Proposition. Let \(A\) be a subset of \(\mathbb{R}\). The following statements hold true.
(i) Let \(f\) be a right-continuous function defined on \(\mbox{cl}(A)\). Given any fixed \(r\in\mathbb{R}\), suppose that there exists a sequence \(\{a_{n}\}_{n=1}^{\infty}\) in \(A\) satisfying \(a_{n}\downarrow r\) as \(n\rightarrow\infty\) and \(a_{n}>r\) for all \(n\). Then, we have
\[\sup_{\{a\in A:a>r\}}f(a)=\sup_{\{a\in A:a\geq r\}}f(a)\]
and
\[\inf_{\{a\in A:a>r\}}f(a)=\inf_{\{a\in A:a\geq r\}}f(a).\]
(ii) Let \(f\) be a continuous function defined on \(\mbox{cl}(A)\). Given any fixed \(r\in\mathbb{R}\), suppose that there exists a sequence \(\{a_{n}\}_{n=1}^{\infty}\) in \(A\) satisfying \(a_{n}\rightarrow r\) and \(a_{n}>r\) for all \(n\). Then, we have
\[\sup_{\{a\in A:a>r\}}f(a)=\sup_{\{a\in A:a\geq r\}}f(a)\]
and
\[\inf_{\{a\in A:a>r\}}f(a)=\inf_{\{a\in A:a\geq r\}}f(a).\]
In particular, we can assume \(r\in\mbox{cl}(\{a\in A:a>r\})\).
Proof. It suffices to prove the case of supremum. It is clear to see
\[\sup_{\{a\in A:a>r\}}f(a)\leq\sup_{\{a\in A:a\geq r\}}f(a).\]
To prove part (i), given any \(\epsilon >0\), according to the concept of supremum \(\sup_{\{a\in A:a\geq r\}}f(a)\), there exists \(a^{*}\in A\) with \(a^{*}\geq r\) satisfying
\[\sup_{\{a\in A:a\geq r\}}f(a)-\epsilon\leq f\left (a^{*}\right ).\]
We consider the following two cases.
- Suppose that \(a^{*}>r\). Then, we have \[\sup_{\{a\in A:a\geq r\}}f(a)-\epsilon\leq f\left (a^{*}\right )\leq\sup_{\{a\in A:a>r\}}f(a).\]
- Suppose that \(a^{*}=r\). The assumption says that there exists a sequence \(\{a_{n}\}_{n=1}^{\infty}\) in \(A\) satisfying \(a_{n}\downarrow a^{*}\) as \(n\rightarrow\infty\) and \(a_{n}>r\) for all \(n\).
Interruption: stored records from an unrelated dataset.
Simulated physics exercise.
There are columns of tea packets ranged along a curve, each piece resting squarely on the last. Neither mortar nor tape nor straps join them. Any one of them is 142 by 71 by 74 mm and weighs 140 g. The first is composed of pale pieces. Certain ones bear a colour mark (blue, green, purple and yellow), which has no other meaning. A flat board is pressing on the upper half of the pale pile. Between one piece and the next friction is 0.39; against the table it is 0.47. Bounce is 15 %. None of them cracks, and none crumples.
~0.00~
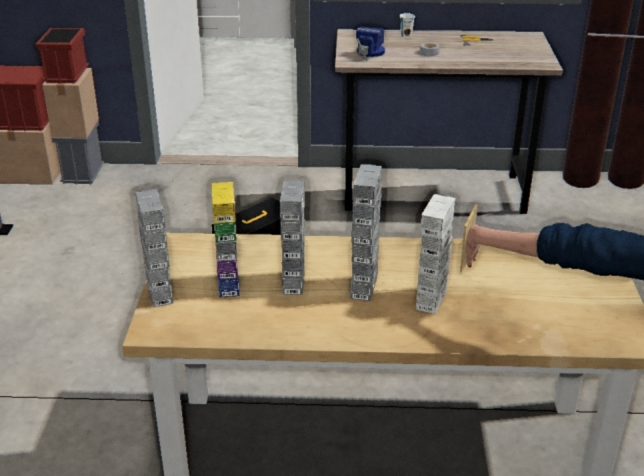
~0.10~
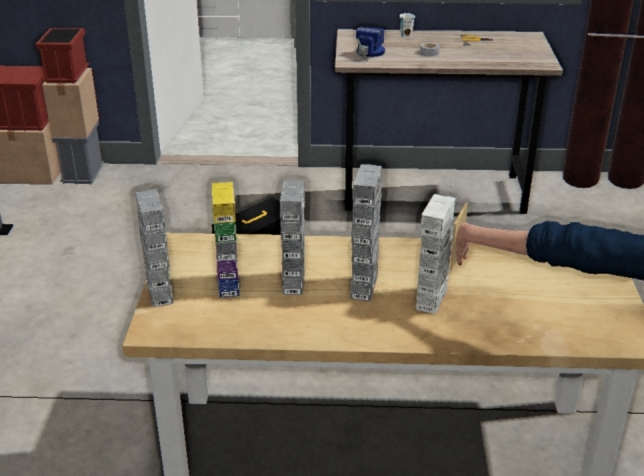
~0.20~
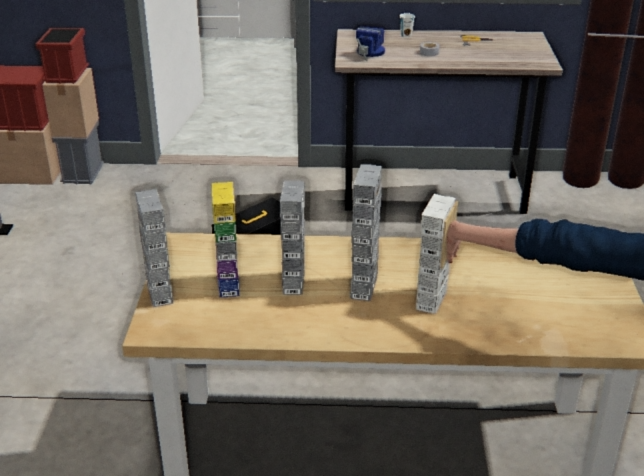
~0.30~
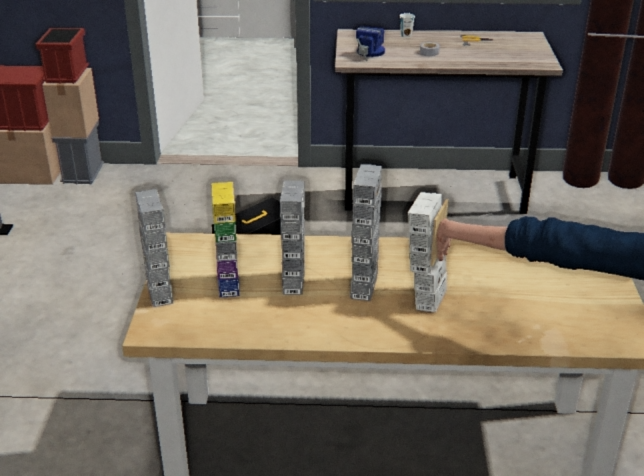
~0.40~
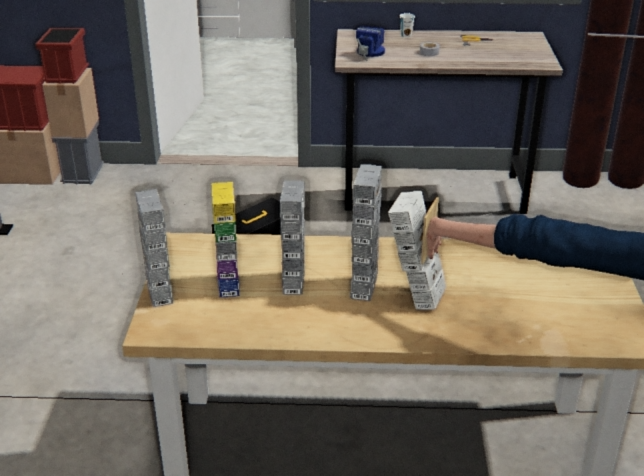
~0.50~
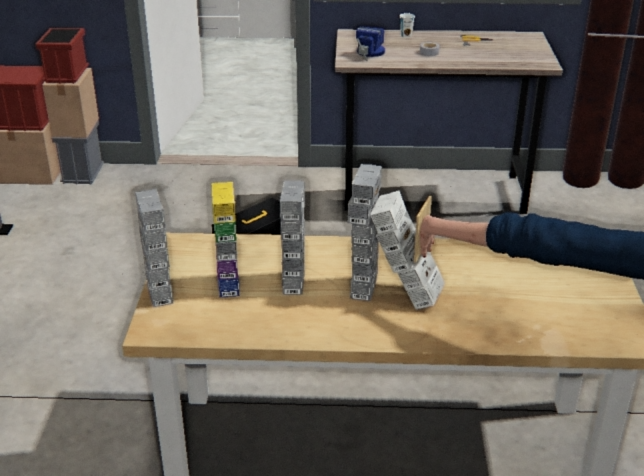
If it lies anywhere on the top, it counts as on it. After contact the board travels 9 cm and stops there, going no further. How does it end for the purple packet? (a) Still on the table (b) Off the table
Option a: Still on the table.
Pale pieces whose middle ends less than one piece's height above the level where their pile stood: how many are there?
Pale pieces counted: 3.
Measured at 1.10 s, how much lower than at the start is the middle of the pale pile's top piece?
22 cm lower.
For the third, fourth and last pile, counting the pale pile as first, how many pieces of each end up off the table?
Pile by pile: Third 2, fourth 2, last 4.
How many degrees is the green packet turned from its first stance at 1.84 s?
Roughly 80°.
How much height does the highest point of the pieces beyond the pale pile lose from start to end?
About 30 cm lower.
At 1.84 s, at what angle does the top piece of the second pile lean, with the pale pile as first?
The top piece is tilted around 180°.
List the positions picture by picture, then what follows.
In the first picture (places mark the middle of the side facing us), board (464, 243) 6 cm short; purple packet (227, 270); green packet (226, 233); yellow packet (223, 192); the rest undisturbed.
The second picture shows board (454, 241) 32 mm short; purple packet (227, 270).
The third picture shows board (444, 239) 1 mm in; purple packet (227, 270).
The fourth picture shows board (434, 237) 32 mm in, top of the pale pile leaning 6°; purple packet (227, 270); the rest undisturbed.
The fifth picture shows board (424, 235) 6 cm in, top of the pale pile leaning 16°; purple packet (227, 270); the rest undisturbed.
The sixth picture shows board (417, 234) 9 cm in, top of the pale pile leaning 24°; purple packet (227, 270); yellow packet (223, 192); green packet (226, 233); one has shifted.
After 1.10 s, 5 of the pale pile down; none of the 21 other packets off the table, 13 disturbed; purple packet unmoved; yellow packet shifted 29 mm.
After 1.84 s, 5 of the pale pile down; 6 of the 21 other packets off the table; purple packet on its side; blue packet on its side.
By the end (3.5 s), 5 of the pale pile down; 8 of the 21 other packets off the table; purple packet on its side; green packet upside down; blue packet on its side. As the last picture would show them, middles, purple packet near (184, 282).
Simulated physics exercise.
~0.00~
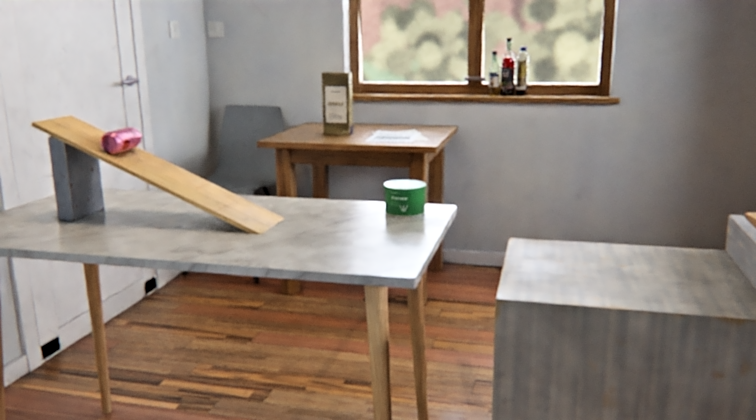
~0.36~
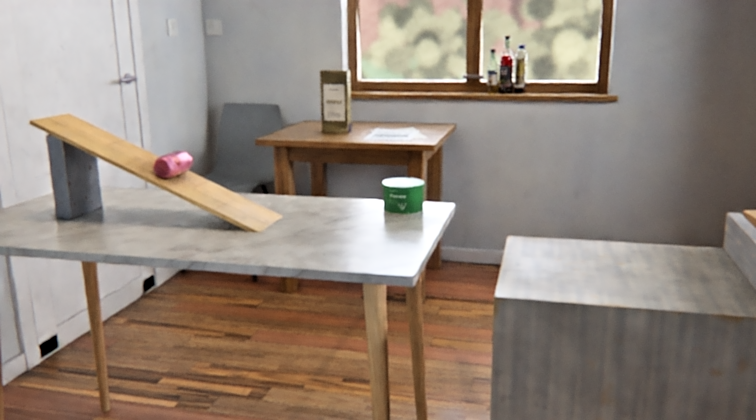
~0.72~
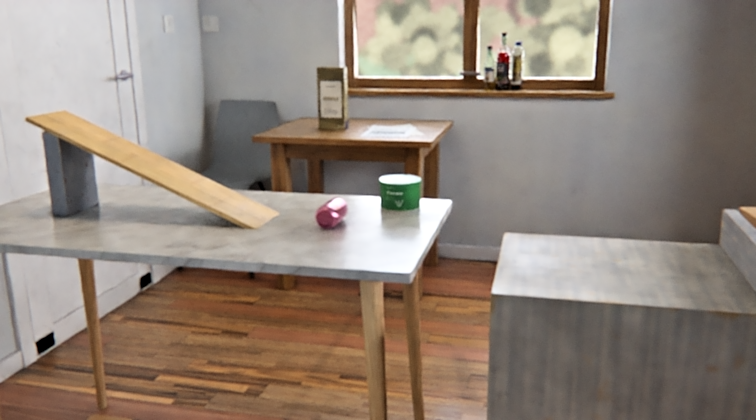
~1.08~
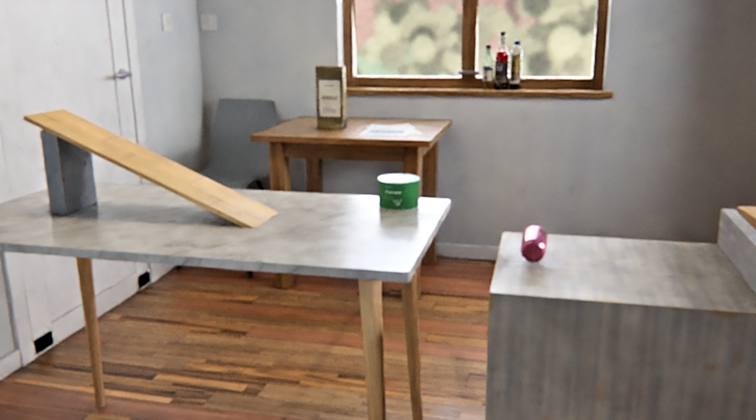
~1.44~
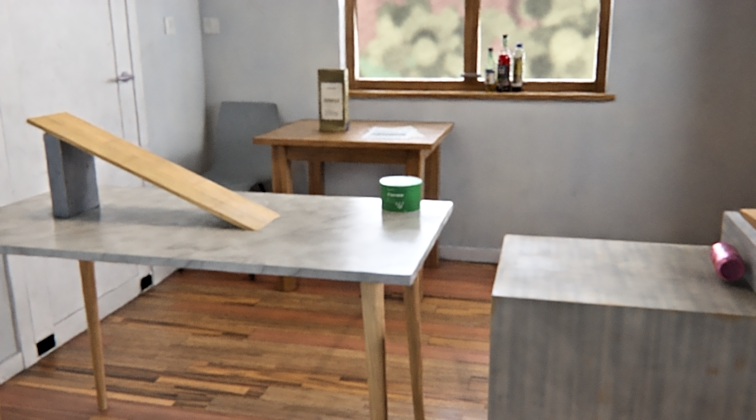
To begin with, a pink can lies on its side near the top of a wooden ramp propped on a grey block, with a green tub standing near the right end of the pale table. The can rolls down the ramp to the right, reaches the tabletop and keeps rolling past the front of the tub. It then crosses the gap beyond the table's edge and appears on the lower grey top. There it continues to the right, ending on its side near the far end, while the green tub remains in place on the table.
Since \(f\) is right-continuous and \(a^{*}\in\mbox{cl}(A)\), we also have \(f(a_{n})\rightarrow f(a^{*})\) as \(n\rightarrow\infty\). Therefore, we obtain \begin{align*}\sup_{\{a\in A:a\geq r\}}f(a)-\epsilon & \leq f\left (a^{*}\right )=\lim_{n\rightarrow\infty}f\left (a_{n}\right )\\ & \leq\lim_{n\rightarrow\infty}\left [\sup_{\{a\in A:a>r\}}f(a)\right ]\\ & =\sup_{\{a\in A:a>r\}}f(a).\end{align*}
Since \(\epsilon\) is any positive number, it follows
\[\sup_{\{a\in A:a\geq r\}}f(a)\leq\sup_{\{a\in A:a>r\}}f(a).\]
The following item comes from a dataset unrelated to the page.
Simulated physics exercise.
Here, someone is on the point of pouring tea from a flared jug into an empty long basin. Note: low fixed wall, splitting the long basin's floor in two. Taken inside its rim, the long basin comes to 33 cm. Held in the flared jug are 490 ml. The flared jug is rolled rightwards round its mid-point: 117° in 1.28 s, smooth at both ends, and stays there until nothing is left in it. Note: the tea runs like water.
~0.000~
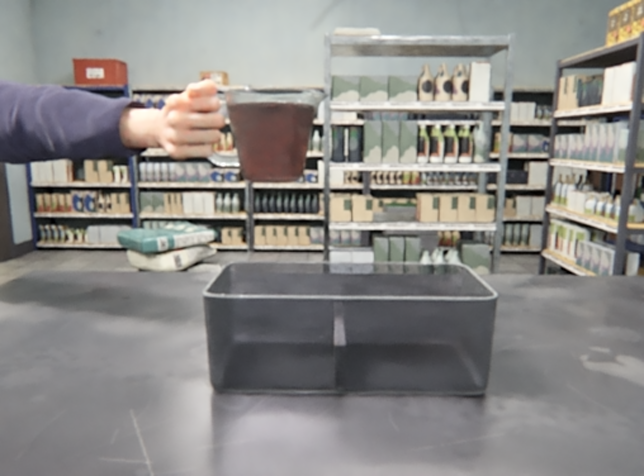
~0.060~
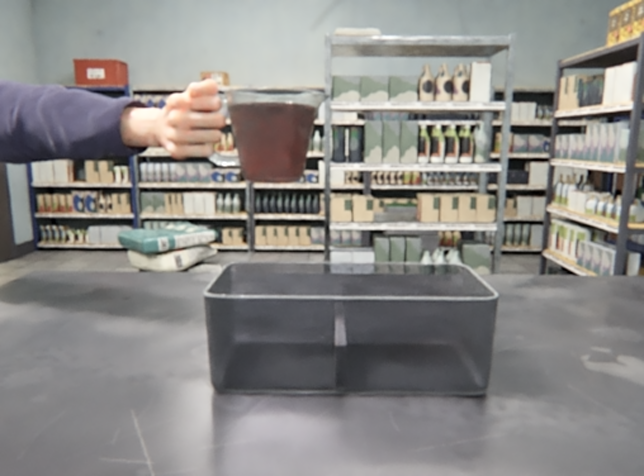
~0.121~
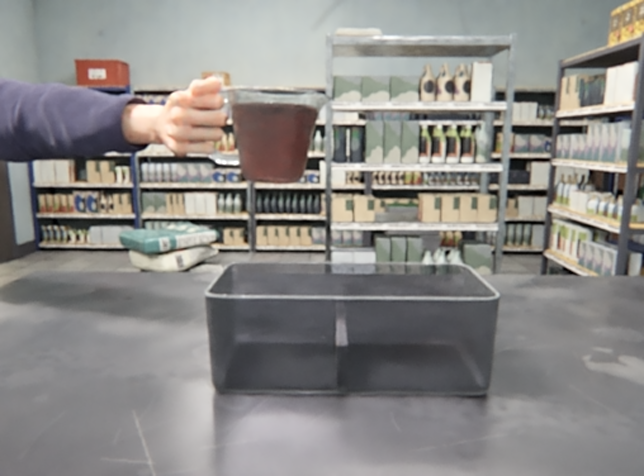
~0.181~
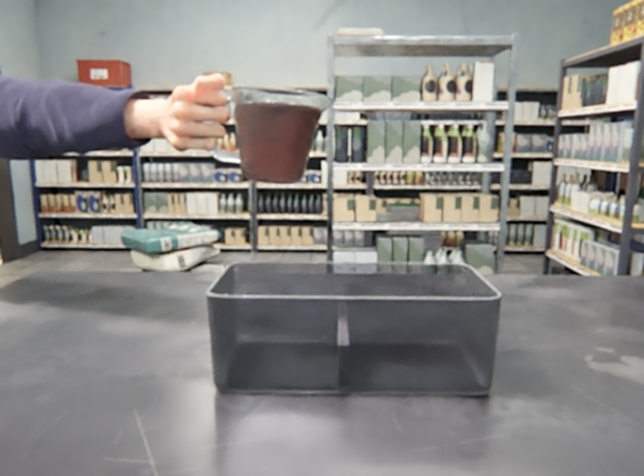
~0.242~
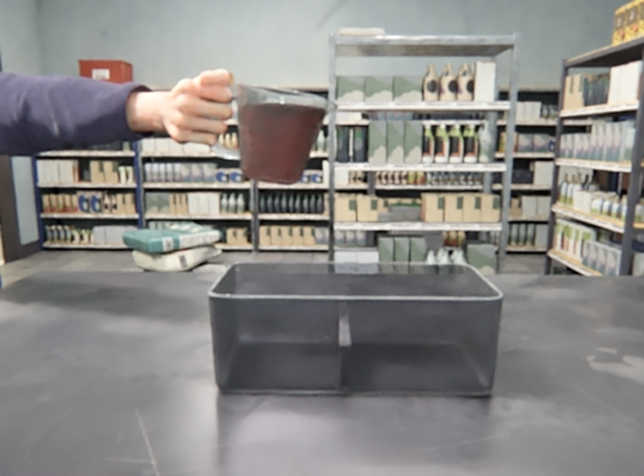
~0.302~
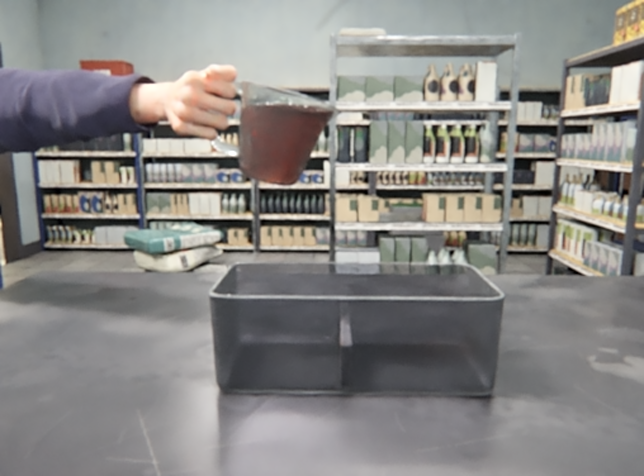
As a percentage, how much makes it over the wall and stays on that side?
Some 92 per cent makes it over and stays.
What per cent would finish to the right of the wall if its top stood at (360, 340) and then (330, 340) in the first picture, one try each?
Respectively close to 80 and 90 %.
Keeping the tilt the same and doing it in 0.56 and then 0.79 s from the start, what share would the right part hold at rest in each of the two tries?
In turn about 85 and 90 per cent.
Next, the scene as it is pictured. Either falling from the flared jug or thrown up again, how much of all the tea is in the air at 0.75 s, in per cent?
Estimate: Some 26 % of the total.
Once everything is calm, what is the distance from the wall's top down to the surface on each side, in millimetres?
The left side gives some 56 mm, the right side some 38 mm.
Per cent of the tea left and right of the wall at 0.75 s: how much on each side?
Some 0 per cent left and 14 right.
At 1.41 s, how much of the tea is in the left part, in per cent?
The left part holds close to 6 per cent.
After 0.75 s the tilt is 73° and 59 per cent is still to pour, 0 is left of the wall and 14 right of it.
After 1.07 s the tilt is 109° and 5 per cent is still to pour, 2 is left of the wall and 81 right of it.
After 1.41 s the tilt is 117° and 0 per cent is still to pour, 6 is left of the wall and 92 right of it.
After 1.78 s the tilt is 117° and 0 per cent is still to pour, 6 is left of the wall and 92 right of it.
In the end 6 per cent lies left of the wall, 92 right of it and 2 outside.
Part (ii) can be similarly obtained, and the proof is complete. \(\blacksquare\)
Proposition. Let \(A\) and \(B\) be any two nonempty subsets of a metric space \((X,d)\). Suppose that, for each fixed \(a\in A\), the infimum \(\inf_{b\in B}d(a,b)\) is attained. Then, we have
\[\sup_{a\in A}\inf_{b\in B}d(a,b)=\inf_{b\in B}\sup_{a\in A}d(a,b).\]
Proof. For any fixed \(a\in A\), we have
\[\inf_{b\in B}d(a,b)\leq d(a,b),\]
which implies
\[\sup_{a\in A}\inf_{b\in B}d(a,b)\leq\sup_{a\in A}d(a,b).\]
By taking infimum on both sides, we obtain
\[\sup_{a\in A}\inf_{b\in B}d(a,b)\leq\inf_{b\in B}\sup_{a\in A}d(a,b).\]
On the other hand, since the infimum \(\inf_{b\in B}d(a,b)\) is attained for each \(a\in A\), we define a function \(b^{*}\) from \(A\) into \(B\) satisfying
\[d(a,b^{}(a))=\inf_{b\in B}d(a,b)=\min_{b\in B}d(a,b)\]
for \(b^{}(a)\in B\). Since
\[\inf_{b\in B}\sup_{a\in A}d(a,b)\leq\sup_{a\in A}d(a,b)\]
for any \(b\in B\), we have
\[\inf_{b\in B}\sup_{a\in A}d(a,b)\leq\sup_{a\in A}d(a,b^{*}(a))=\sup_{a\in A}\inf_{b\in B}d(a,b).\]
This completes the proof. \(\blacksquare\)